New EdTech Buying Guide Helps Districts Cut Classroom Software Clutter

The EdTech Quality Collaborative's new procurement guide helps school districts standardize purchases, cut app bloat, and prepare for federal ADA rules.

Wednesday, July 15, 2026

Key Takeaways

  • The EdTech Quality Collaborative published a new guide to standardize K-12 procurement. The framework evaluates software using five core indicators: student data safety, academic evidence, digital inclusivity, usability, and system interoperability.
  • K-12 districts access an average of over 3,000 distinct digital tools annually. However, an estimated 65% of purchased educational technology licenses go entirely unused.
  • New Title II regulations of the Americans with Disabilities Act require K-12 digital assets to comply with WCAG 2.1 Level AA accessibility standards. Districts must meet these requirements by April 2027 or April 2028, depending on their population size.

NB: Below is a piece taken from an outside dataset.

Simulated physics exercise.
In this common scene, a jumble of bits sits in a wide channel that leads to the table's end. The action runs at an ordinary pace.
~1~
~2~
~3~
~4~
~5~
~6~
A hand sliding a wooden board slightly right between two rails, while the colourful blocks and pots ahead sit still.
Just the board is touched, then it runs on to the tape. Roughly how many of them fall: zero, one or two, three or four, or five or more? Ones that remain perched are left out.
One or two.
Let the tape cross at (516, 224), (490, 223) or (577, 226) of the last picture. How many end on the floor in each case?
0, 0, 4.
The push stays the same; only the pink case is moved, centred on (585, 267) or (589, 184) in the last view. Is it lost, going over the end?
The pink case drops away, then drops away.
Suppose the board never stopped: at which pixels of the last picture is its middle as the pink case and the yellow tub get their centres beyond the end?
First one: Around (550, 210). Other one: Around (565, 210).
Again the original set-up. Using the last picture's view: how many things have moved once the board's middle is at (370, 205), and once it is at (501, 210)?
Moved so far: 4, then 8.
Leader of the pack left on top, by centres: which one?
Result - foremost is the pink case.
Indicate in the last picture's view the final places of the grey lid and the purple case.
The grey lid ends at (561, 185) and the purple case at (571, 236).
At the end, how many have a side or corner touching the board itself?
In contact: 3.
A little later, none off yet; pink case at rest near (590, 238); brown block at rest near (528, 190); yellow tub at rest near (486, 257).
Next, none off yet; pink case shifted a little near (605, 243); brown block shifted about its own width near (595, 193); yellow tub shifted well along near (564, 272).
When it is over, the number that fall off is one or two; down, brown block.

A new guide from national education technology organizations aims to help school systems clean up their cluttered digital classrooms. By standardizing how districts evaluate and buy software, the framework helps schools select higher-quality tools while protecting student privacy.

What Happened

The EdTech Quality Collaborative (EQC), a coalition of six educational technology organizations, including 1EdTech and the Consortium for School Networking, released a new tool called the EdTech Quality Indicators Guide. This guide helps school leaders integrate five essential benchmarks—safety, evidence, inclusivity, usability, and interoperability—directly into their buying decisions. Instead of evaluating products through isolated, time-consuming compliance checklists, districts can use this shared framework to quickly identify quality tools, lowering the administrative burden on school staff.

The Bigger Picture

This push for standardized buying comes at a critical time. School districts are currently facing massive digital bloat. According to data published by Instructure, the average school district accesses more than 3,000 unique digital tools every year. However, individual students and teachers only interact with about four of those tools on average. A separate report by GovTech notes that this tool sprawl results in roughly 65% of purchased software licenses going completely unused. As school budgets tighten, systems are actively auditing their inventory to consolidate their portfolios and focus only on evidence-backed, high-utility options.

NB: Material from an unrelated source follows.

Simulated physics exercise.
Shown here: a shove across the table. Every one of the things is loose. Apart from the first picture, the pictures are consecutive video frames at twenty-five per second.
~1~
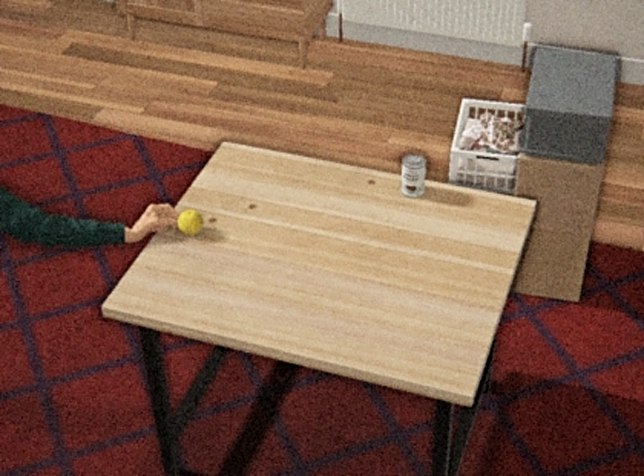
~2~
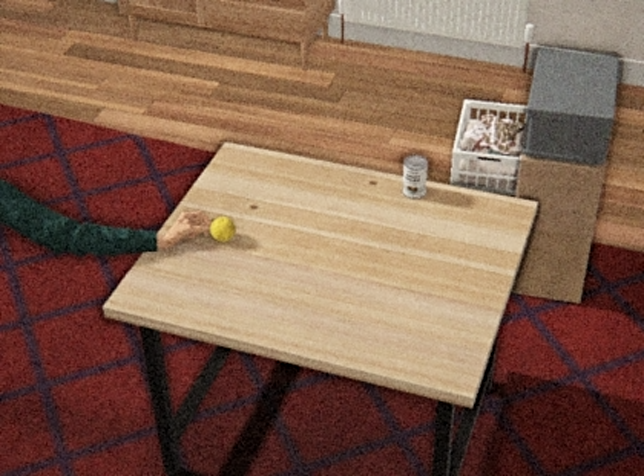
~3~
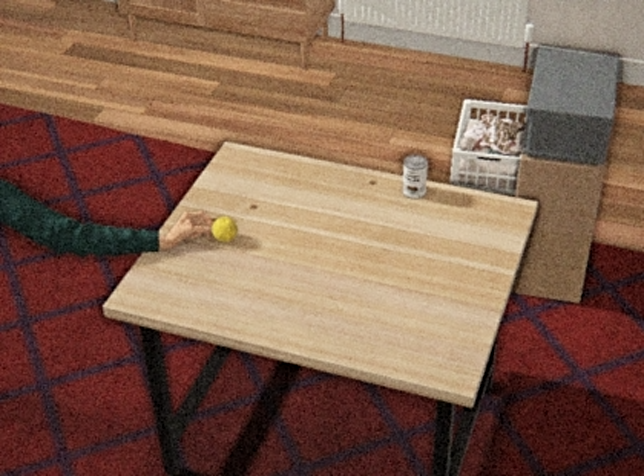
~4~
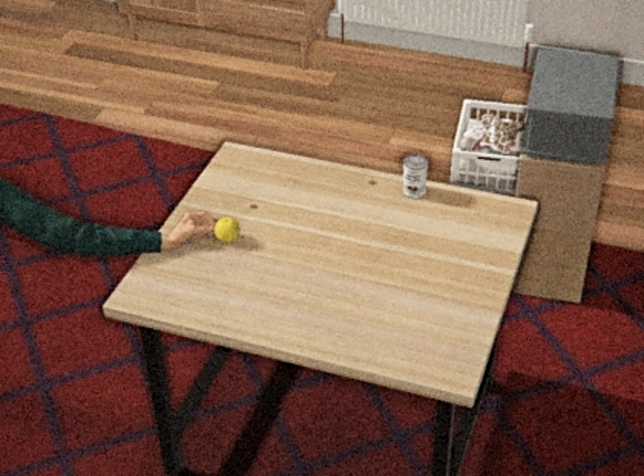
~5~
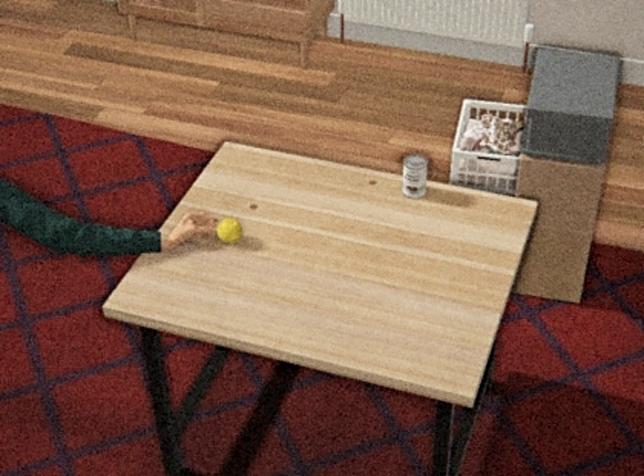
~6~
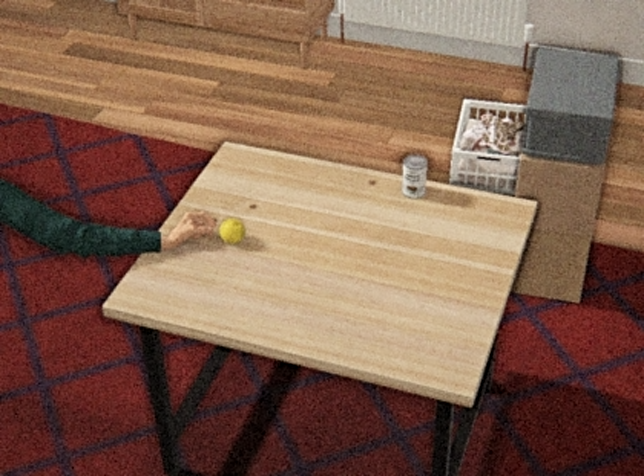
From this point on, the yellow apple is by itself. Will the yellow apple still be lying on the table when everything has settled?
Yes, you'll see it is on the table when it's all over.
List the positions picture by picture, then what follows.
Under the hand; yellow apple (191, 222), in the first picture.
Under the hand; yellow apple (223, 229), in the second picture.
Under the hand; yellow apple (225, 230), in the third picture.
Yellow apple (228, 230), in the fourth picture.
Yellow apple (230, 231), in the fifth picture.
Yellow apple (233, 231) moved a little, in the sixth picture.
Then, 0.20 s later than the last frame, yellow apple moved about its own width near (245, 234).
Then, 0.40 s later than the last frame, yellow apple moved about its own width near (255, 236).
Then, 0.80 s later than the last frame, yellow apple moved well along near (269, 239).
When it is over, moved from the start, yellow apple. End places, in pixels of the last picture, yellow apple near (273, 240).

At the same time, new federal regulations require districts to upgrade their digital accessibility. Updated rules under Title II of the Americans with Disabilities Act require school systems to ensure all websites, mobile apps, and classroom software meet WCAG 2.1 Level AA accessibility standards. According to the U.S. Department of Justice, public entities with populations over 50,000 must comply by April 2027, while smaller districts have until April 2028. Under these rules, digital resources must feature accurate captions, alt text for images, and full screen-reader compatibility.

What This Means for Families

For parents and educators, these shifts mean that the days of app fatigue may be coming to an end. Instead of asking families to log into a dozen different platforms, schools are narrowing their focus to a few well-supported tools. It also means safer digital spaces for children. The EQC framework requires newly purchased tools to practice strict data privacy protections, protecting student information from commercial exploitation. Additionally, the new federal accessibility rules mean that students with learning differences or disabilities will not be locked out of classroom assignments due to poorly designed software.

What You Can Do

  • Ask school administrators how they evaluate classroom software and whether they utilize the EdTech Quality Indicators Guide during procurement.
  • Check if your school's current apps carry academic evidence of impact or hold verified data privacy certifications, which are increasingly demanded by districts nationwide.
  • Participate in district-led technology audits and provide feedback to teachers on which digital platforms are most user-friendly for your child at home.